A Parent’s Perspective
Sarah and Chris Parent and their children Sadie, 4, and Elijah, 6, live in Keller. They are unschoolers through and through, using no curriculum at all. Before having a family, Sarah Parent worked as a nurse.
The decision to homeschool came when the family lived in New Hampshire. Although Parent didn’t feel that she and her son were ready to be separated, everyone else was putting their children in preschool, so she and her husband began investigating different facilities, finding the best ones filled. Children had already been registered for years.
A director of one of the preschools said that people brought their children to preschool for social connections for their children, friends for themselves and for stimulation if there wasn’t enough at home. Everything was fine in all those areas, so Parent decided to keep her son home, thinking, “If he belongs here at home with us now, why not next year and the year after?”
She began to look more deeply into different educational pathways, including homeschooling. “My husband was absolutely adamant not to homeschool because where we come from, growing up in the ’70s, homeschooling was unheard of,” says Parent. “If anybody did homeschool, it was generally for an odd reason — the child was extremely gifted or had a disability of some sort. We really just felt we were this run-of-the-mill family. Why would we want to homeschool and make our children ‘different?’”
At a homeschooling conference in New Hampshire, Parent and her husband heard a panel of unschooling parents speak about their experiences. “We walked out of that panel that day unschoolers,” says Parent. The family has chosen to unschool K-12 as long as it makes everyone happy. If a child has the desire to go to school, they will discuss it at that time.
In the Parent household, unschooling is something of a child-driven, laissez faire proposition. “When they ask for assistance, we are right there helping them with whatever they want,” says Parent. “But if you start forcing or trying to capitalize on those little learning moments and trying to feed more information than they’re ready for or they desire, then there’s immediately a block.”

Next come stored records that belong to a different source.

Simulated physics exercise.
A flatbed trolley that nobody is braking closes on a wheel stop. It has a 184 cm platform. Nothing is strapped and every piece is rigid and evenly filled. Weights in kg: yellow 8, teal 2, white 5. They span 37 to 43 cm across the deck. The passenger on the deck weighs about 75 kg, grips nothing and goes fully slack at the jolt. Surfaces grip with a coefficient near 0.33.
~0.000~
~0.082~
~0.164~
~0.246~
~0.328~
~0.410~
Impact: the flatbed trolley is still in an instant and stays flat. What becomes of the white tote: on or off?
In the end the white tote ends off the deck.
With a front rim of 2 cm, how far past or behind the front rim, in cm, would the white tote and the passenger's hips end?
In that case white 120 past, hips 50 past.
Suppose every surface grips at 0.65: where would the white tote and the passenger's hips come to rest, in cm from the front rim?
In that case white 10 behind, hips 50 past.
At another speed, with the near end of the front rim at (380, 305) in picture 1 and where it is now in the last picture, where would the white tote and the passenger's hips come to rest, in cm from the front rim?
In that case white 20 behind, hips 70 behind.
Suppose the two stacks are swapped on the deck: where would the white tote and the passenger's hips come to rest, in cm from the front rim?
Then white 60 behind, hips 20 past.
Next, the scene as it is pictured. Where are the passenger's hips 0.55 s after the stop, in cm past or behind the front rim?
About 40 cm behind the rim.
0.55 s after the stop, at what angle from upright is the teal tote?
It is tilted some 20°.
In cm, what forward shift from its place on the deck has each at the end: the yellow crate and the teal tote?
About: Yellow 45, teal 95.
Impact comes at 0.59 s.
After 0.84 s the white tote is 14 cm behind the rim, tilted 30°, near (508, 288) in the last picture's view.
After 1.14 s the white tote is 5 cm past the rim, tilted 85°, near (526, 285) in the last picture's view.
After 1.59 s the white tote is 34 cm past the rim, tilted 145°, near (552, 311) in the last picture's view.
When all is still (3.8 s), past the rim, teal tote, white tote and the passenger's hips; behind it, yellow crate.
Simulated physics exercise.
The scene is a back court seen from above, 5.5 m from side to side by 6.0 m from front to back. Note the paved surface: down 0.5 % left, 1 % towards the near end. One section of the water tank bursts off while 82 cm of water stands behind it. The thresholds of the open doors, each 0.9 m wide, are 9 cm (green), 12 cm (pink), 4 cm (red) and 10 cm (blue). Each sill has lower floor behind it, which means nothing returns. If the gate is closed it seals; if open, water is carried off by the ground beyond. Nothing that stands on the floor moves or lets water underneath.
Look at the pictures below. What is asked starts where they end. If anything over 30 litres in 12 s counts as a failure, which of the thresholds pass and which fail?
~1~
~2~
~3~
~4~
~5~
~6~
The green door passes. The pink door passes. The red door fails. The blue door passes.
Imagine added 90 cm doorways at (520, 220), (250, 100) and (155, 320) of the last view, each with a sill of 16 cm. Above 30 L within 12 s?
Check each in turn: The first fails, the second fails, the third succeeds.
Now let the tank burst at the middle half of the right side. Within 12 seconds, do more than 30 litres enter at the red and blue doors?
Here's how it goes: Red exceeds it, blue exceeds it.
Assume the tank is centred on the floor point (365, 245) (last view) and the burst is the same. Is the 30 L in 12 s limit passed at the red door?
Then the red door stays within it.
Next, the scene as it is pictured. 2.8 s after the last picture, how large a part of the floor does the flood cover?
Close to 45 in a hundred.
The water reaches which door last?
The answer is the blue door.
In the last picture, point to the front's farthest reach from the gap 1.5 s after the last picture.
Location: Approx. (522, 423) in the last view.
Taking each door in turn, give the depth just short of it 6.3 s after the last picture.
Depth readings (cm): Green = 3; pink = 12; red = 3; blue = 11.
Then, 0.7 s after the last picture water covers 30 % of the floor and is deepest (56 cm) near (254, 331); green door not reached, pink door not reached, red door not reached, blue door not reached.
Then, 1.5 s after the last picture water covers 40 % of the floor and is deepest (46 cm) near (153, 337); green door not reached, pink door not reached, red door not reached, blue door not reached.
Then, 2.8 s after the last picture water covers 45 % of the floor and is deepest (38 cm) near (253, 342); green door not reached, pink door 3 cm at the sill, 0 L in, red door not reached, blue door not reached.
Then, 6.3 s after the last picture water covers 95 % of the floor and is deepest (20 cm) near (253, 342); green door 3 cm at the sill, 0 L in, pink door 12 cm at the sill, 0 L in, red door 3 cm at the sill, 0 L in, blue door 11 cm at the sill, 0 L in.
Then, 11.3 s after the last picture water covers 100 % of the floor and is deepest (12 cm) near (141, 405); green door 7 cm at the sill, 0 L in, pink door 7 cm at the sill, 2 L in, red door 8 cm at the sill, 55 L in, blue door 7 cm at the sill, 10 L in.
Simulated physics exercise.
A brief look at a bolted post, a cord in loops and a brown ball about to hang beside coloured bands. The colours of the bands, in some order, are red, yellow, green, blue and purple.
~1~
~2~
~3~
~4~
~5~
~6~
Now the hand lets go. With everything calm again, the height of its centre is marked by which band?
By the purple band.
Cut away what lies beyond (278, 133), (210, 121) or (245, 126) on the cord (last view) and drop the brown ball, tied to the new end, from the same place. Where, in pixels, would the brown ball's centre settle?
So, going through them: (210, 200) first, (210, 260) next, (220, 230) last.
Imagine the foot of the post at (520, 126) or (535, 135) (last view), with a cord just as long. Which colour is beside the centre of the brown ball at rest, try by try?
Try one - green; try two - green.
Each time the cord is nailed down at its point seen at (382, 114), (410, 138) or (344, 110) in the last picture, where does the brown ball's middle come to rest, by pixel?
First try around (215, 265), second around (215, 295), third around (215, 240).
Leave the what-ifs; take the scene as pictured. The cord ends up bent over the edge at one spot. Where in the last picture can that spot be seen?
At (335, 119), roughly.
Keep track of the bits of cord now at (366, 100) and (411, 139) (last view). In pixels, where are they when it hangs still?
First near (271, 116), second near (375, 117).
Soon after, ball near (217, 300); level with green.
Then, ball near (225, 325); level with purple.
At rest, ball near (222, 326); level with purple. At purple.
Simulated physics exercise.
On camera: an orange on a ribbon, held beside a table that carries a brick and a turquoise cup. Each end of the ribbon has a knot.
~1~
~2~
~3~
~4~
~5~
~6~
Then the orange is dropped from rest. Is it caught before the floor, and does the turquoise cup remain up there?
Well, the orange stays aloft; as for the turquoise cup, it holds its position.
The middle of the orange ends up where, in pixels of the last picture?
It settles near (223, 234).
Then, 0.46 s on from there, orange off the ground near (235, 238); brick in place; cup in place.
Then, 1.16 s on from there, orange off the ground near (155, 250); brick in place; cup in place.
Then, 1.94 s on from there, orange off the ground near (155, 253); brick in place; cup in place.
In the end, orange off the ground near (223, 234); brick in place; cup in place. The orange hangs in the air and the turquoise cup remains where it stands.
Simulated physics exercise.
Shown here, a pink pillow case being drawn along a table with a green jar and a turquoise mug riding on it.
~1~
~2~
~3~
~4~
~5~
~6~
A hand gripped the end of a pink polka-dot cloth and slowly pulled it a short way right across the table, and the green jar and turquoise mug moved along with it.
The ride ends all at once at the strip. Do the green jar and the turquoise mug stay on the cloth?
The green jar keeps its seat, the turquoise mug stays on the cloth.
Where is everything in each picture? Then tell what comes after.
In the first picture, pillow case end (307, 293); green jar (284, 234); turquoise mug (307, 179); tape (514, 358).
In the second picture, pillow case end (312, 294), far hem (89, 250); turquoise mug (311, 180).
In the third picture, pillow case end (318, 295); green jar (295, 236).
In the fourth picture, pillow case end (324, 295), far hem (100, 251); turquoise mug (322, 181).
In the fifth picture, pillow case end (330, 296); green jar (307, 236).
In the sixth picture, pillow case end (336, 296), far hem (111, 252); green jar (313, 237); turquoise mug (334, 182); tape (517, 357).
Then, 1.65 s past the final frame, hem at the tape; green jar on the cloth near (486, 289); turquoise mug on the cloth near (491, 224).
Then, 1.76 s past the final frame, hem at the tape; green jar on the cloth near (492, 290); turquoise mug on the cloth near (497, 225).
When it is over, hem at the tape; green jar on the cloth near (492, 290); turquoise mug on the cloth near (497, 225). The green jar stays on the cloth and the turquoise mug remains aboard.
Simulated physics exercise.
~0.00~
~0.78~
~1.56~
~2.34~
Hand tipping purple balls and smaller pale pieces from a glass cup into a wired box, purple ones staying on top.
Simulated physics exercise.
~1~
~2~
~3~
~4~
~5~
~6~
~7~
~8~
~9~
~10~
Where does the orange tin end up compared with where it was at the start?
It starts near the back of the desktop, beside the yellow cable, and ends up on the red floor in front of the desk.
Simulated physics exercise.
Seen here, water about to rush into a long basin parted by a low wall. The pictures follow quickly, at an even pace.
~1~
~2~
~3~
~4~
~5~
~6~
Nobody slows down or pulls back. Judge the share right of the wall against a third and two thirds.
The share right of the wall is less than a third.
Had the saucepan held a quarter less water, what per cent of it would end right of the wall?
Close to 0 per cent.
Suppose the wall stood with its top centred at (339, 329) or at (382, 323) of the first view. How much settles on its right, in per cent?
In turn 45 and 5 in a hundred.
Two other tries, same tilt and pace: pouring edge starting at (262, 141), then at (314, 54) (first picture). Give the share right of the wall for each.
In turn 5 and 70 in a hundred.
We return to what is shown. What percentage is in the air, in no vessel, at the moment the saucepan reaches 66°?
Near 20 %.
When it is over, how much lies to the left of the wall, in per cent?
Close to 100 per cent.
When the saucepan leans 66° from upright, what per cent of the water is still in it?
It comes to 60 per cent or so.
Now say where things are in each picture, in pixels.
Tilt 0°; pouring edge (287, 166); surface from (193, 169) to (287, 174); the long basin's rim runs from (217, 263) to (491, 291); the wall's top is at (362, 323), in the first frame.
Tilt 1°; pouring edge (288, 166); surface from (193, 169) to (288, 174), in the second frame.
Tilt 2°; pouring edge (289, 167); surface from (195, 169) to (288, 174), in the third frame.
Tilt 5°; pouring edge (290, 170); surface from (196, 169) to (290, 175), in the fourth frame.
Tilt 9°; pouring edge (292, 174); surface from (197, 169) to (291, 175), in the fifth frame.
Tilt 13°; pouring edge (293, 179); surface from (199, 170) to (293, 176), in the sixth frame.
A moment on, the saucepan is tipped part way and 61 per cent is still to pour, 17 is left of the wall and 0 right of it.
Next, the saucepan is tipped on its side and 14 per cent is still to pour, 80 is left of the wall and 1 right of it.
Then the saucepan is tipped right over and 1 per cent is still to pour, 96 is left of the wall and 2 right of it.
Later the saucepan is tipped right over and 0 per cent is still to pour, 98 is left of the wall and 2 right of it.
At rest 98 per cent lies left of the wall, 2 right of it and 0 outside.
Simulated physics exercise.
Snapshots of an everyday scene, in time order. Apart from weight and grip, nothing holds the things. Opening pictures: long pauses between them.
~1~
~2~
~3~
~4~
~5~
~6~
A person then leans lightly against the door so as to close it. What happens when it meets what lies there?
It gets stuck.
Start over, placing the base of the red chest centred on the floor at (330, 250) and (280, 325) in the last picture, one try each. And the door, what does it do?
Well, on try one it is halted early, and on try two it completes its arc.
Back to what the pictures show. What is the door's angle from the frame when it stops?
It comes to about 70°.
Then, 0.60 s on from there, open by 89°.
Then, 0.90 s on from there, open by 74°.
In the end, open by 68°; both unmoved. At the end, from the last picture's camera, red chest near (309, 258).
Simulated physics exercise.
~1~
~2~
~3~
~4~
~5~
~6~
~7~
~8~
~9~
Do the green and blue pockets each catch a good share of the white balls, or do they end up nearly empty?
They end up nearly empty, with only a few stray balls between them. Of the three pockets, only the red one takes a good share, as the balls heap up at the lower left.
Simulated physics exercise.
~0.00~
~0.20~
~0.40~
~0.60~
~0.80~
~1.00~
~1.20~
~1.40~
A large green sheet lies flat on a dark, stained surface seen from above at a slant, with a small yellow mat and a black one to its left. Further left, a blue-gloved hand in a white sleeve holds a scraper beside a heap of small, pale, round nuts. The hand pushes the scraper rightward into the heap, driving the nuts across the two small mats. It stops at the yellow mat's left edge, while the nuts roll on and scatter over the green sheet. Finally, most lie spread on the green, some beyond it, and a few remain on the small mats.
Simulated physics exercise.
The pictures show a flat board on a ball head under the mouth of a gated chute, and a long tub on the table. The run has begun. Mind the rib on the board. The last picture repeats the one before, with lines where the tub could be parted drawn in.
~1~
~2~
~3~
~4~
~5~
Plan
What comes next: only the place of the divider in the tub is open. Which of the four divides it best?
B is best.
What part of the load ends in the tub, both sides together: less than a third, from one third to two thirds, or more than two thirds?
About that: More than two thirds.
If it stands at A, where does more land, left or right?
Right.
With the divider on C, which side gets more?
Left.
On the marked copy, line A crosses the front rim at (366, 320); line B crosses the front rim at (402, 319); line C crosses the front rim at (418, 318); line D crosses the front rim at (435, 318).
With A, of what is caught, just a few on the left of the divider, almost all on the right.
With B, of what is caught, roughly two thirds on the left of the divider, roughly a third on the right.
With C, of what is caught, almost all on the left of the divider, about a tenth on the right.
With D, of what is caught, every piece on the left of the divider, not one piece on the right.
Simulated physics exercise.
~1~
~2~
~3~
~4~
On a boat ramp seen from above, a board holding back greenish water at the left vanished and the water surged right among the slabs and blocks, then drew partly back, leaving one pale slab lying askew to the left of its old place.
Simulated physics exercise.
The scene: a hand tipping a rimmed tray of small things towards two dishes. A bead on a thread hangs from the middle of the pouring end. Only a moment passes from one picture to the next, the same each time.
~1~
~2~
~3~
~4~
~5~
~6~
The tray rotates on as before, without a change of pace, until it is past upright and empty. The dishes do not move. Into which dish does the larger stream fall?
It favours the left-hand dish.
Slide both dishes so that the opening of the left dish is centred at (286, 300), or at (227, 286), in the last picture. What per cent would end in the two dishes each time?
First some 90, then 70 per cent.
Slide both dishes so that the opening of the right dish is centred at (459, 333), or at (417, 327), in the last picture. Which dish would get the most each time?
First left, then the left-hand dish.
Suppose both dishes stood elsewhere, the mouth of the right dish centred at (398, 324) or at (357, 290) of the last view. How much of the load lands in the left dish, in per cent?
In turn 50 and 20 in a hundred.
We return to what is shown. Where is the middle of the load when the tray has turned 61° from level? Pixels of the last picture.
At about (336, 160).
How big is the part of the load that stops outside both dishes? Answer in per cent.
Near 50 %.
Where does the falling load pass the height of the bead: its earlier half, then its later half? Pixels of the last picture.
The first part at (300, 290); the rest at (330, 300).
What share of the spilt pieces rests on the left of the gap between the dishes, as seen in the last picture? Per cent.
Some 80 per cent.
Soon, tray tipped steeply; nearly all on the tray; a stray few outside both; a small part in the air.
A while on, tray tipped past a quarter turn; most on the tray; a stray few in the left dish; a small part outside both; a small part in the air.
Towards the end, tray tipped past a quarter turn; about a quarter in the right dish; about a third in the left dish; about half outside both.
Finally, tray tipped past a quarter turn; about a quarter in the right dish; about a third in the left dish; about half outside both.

Has Parent had doubts? “I had more doubts in the beginning,” she says. “You’re bucking a set-in-stone system that has been in place a very long time. But in the last three years I have seen my children come so far. They’re able to have the time, wherewithal and energy to wholeheartedly pursue the things they’re interested in. So we don’t have any doubts at all about the path we’ve taken.”
Adjusting Schooling to Life
Autumn McGinn and her husband, Justin, are both chiropractors in Dallas. They live and work in a loft space near downtown Dallas, interweaving their work and family lives. They intend to unschool their children, Kaya, 1, and Xalen, 5, all the way through their school years. What if the children want to go to public school? “I’d explore why they wanted to and make sure I was meeting those needs,” says McGinn. “If it was a social issue, or if it was something they really wanted to learn about, I would try to find a class that would help them get that skill. If they really wanted to, I would let them.”
“We chose this way of schooling as a family because we think our children are innately curious about the world,” says McGinn. “They learn naturally. We wanted to allow them to curiously explore their own planet and develop with ease. Part of it was my experience with education. Growing up, the public school system is designed to develop mediocre minds that don’t necessarily question what’s going on around them. I just don’t want my children to have that kind of experience.”
Because of their chiropractic profession, the McGinns trust that human bodies know what to do. “We ended up talking with a teacher in our practice who said, ‘Oh, there’s a group of people who are doing this, it’s called unschooling,’” says McGinn. “She gave me some information about John Holt, who was a teacher in New York and started unschooling. I read about it when Xalen was 2 or 3, and we’ve been pursuing it since.”
The McGinns do not use a curriculum. They use whatever Xalen is interested in as a tool to learn other skills.
McGinn feels that unschooling benefits children and parents. “My son, Xalen, is learning how to play the guitar. We spend time learning that skill rather than filling our day with wasted time. He doesn’t necessarily want to learn that at 10:30 every day. He gets to live his life rather than be on this regimented schedule of ‘it’s 9:30, it’s time to play guitar.’”
Who is qualified to be an unschooling parent? “I don’t think it takes any exceptional quality or genius in education,” says McGinn. “It takes a dedication to your core values and flexibility.
“There is this new face of homeschooling,” says McGinn. “It’s a part of society that has a higher level of consciousness. They have a different set of values. I don’t necessarily consider myself a successful parent if my child grows up and goes to college. I’d much rather know they’re a compassionate human being and have a set of experiences that they value. They’re going to be better people for it. I think the typical homeschooling family is thought of as sitting in little chairs in the corner doing their math homework with mom, and it just doesn’t look like that anymore.”
Measuring Success
Admission to college is a traditional way of measuring homeschooling success. According to a report by the National Association for College Admission Counseling (NACAC) called the “State of College Admission,” dated 2004, 83 percent of colleges at that time had a formal evaluation policy for applications from homeschoolers, up from only 52 percent four years earlier. The report states that, “… between 80 and 90 percent of all colleges require homeschooled students to submit standardized test scores and a transcript or record of grades to describe their educational achievement.” Universities as prestigious as Massachusetts Institute of Technology are willing to consider homeschoolers. Michigan State University, Oregon State University and the University of Texas are just three of the schools that post application procedures for homeschoolers on their Web sites.
Lundgren has “un-graduated” three young adults. As mentioned, she defines the success of her children’s education in non-traditional terms, just the way she defines education. “Ultimately I think that unschooling is a process of living,” she says. “My children are free to fail, to experiment, and are comfortable with that. By that definition, I feel very happy about my success."